The original stories tell us that the sirens were daughters of the river-deity Achelous. Their names meant beautiful face, beautiful voice, white being, music, maiden face and persuasive face, and so on. It is said they challenged the muses to a musical duel but were defeated, and so abandoned the forest rivers for the rocky shoreline of southern Italy, perching there and luring sailors to their deaths with their songs and their beauty.
When Ulysses (Odysseus) left the enchantress Circe on his homeward journey, she warned him that he should ask his crew to fill their ears with wax while they rowed past the rocky shores where these creatures lived. Ulysses, wishing to hear the fabled sound of the sirens, ordered his crew to tie him – ears unblocked – to the mast. The crew followed their orders, and even though the sirens begged Ulysses to stop and come to them, the danger was averted.
The epitome of mystery, in Greek myth she is said to be a daughter of Orthus and and Chimaera. An enigmatic she-monster, with a woman’s head and breasts, a lion’s body, a serpent’s tail and an eagle’s wings, the Sphinx was sent by Hera to punish the people of Thebes. She settled on Mount Phicium, next to the city’s entrance, where she presented all passersby with a near-impossible riddle. If they could not answer correctly, the Sphinx would devour them.
The ruler of Thebes, horrified by the slaughter of his citizens, offered his crown to any man who could kill her. Oedipus – a famously clever Greek traveller – stood up to the challenge. When he solved the Sphinx’s riddle, she threw herself off the side of the mountain in defeat, just as the oracle prophesied. In alternate endings, she is also said to have devoured herself.

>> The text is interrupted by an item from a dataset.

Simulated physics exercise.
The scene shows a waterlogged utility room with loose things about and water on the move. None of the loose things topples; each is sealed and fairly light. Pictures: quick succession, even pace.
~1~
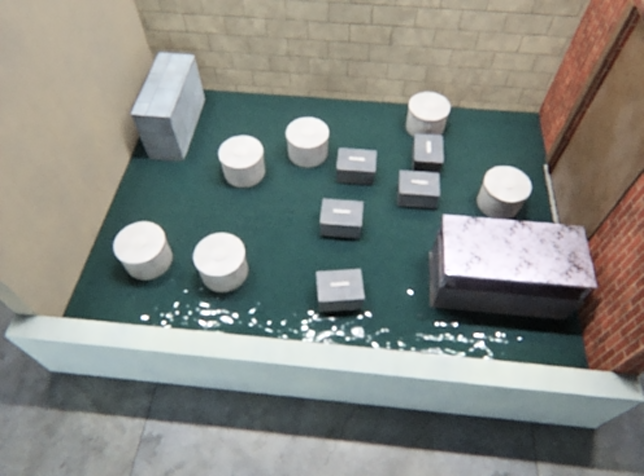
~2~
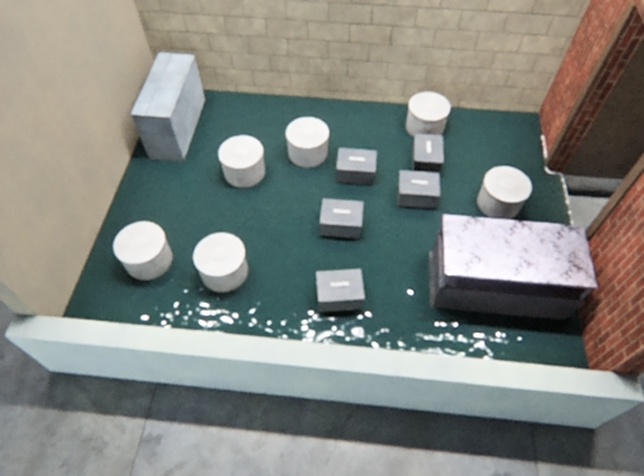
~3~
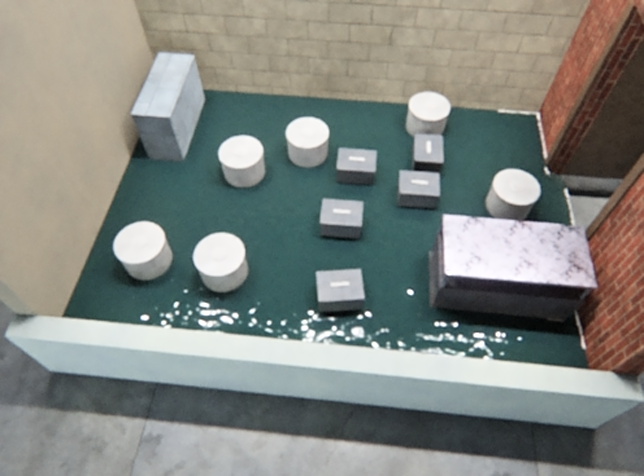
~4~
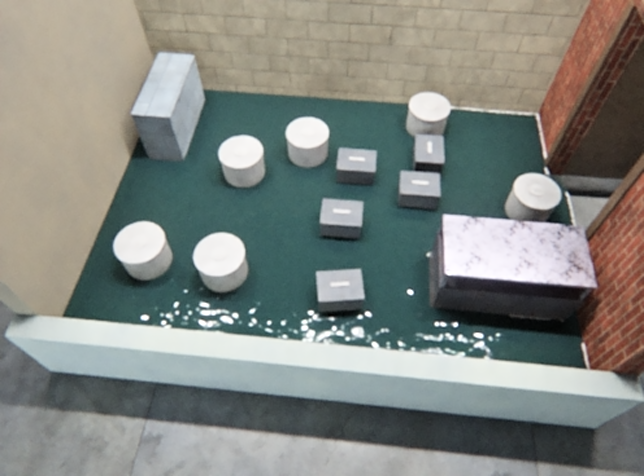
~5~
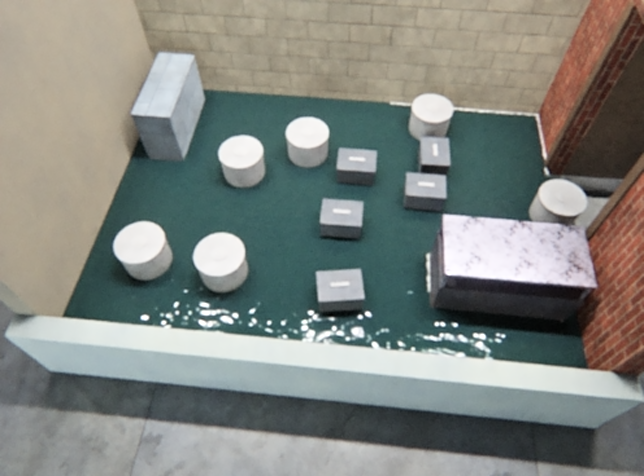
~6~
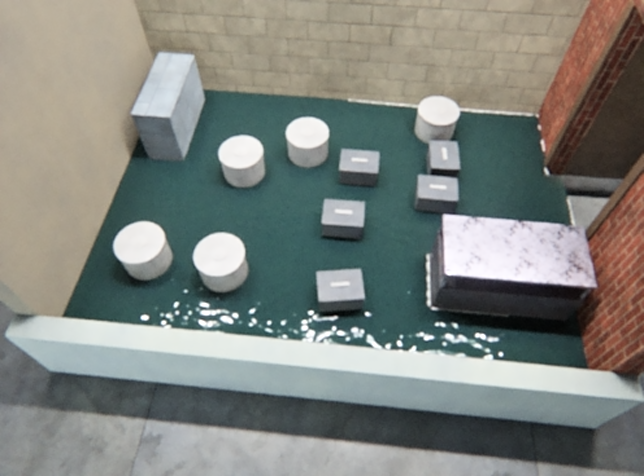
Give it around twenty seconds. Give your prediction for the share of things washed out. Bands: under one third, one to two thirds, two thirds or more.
Two thirds and up.
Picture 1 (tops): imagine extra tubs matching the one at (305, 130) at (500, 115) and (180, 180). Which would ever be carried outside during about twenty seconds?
Listed first makes it out, listed second does not escape.
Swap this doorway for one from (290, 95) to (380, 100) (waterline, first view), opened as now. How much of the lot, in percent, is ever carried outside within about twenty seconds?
Result: Close to 60 %.
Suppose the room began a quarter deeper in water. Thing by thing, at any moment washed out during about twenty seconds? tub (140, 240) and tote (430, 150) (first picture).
As listed: Kept in, out.
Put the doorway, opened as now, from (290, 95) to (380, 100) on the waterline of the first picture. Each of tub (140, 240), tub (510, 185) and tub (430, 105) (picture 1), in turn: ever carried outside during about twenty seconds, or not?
Item one doesn't escape, item two doesn't escape, item three gets away.
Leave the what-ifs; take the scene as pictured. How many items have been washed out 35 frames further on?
8.
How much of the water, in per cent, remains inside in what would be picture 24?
Estimate: Roughly 68 %.
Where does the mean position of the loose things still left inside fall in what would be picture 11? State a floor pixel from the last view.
I'd say roughly (368, 211).
A moment on, 1 of 11 are out; 10 afloat.
Next, 6 of 11 are out; 5 afloat.
Later, 8 of 11 are out; 3 afloat.
In the end, 8 of 11 are out; 3 afloat.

This fierce Hindu goddess (her name means “Black”) is voluptuous but horrific. We all know that nothing lasts forever – according to the legend, this is because everything is destroyed by Kali. Human blood drips from her three blazing eyes; her tongue hangs out to lap up the blood of her victims; snakes writhe about her neck, and her black body is festooned with chains of human skulls. In each of her ten hands she grips a weapon. Victims are sacrificed in her rites, the Durga-puja. She excels in killing, ignoring every plea for mercy. When her husband Shiva lay down among her victims, she decapitated him and danced on his body. Her Celtic equivalents are the Scottish Cailleach and the Irish Morrigan.
King Solomon, hunting in the Egyptian desert, met a beautiful naked woman who demanded to know why he was hunting on her land. When she claimed that no man could defeat her, Solomon asked her, ‘who, then, can defeat you?’ She replied that only the archangel Michael could do so. Solomon invoked Michael, whose shining armor so scared her that, instantly becoming old and grey, she identified herself as the fearful demon Karina.
Mother of Dead Children, Sender of the Evil Eye, Bird of Illness, a look from her was said to stop cows from calving, ewes from lambing, and crops from growing. It was even supposed that her glare would dry up the seeds of husbands. Originally human, she had eaten her own children in order to gain magical powers. She was condemned to bear only dead children – and any woman to whom she showed her bloody pudenda, would suffer the same fate. Any human who set eyes on her fell sick at the very least. That, she told Solomon, was fate.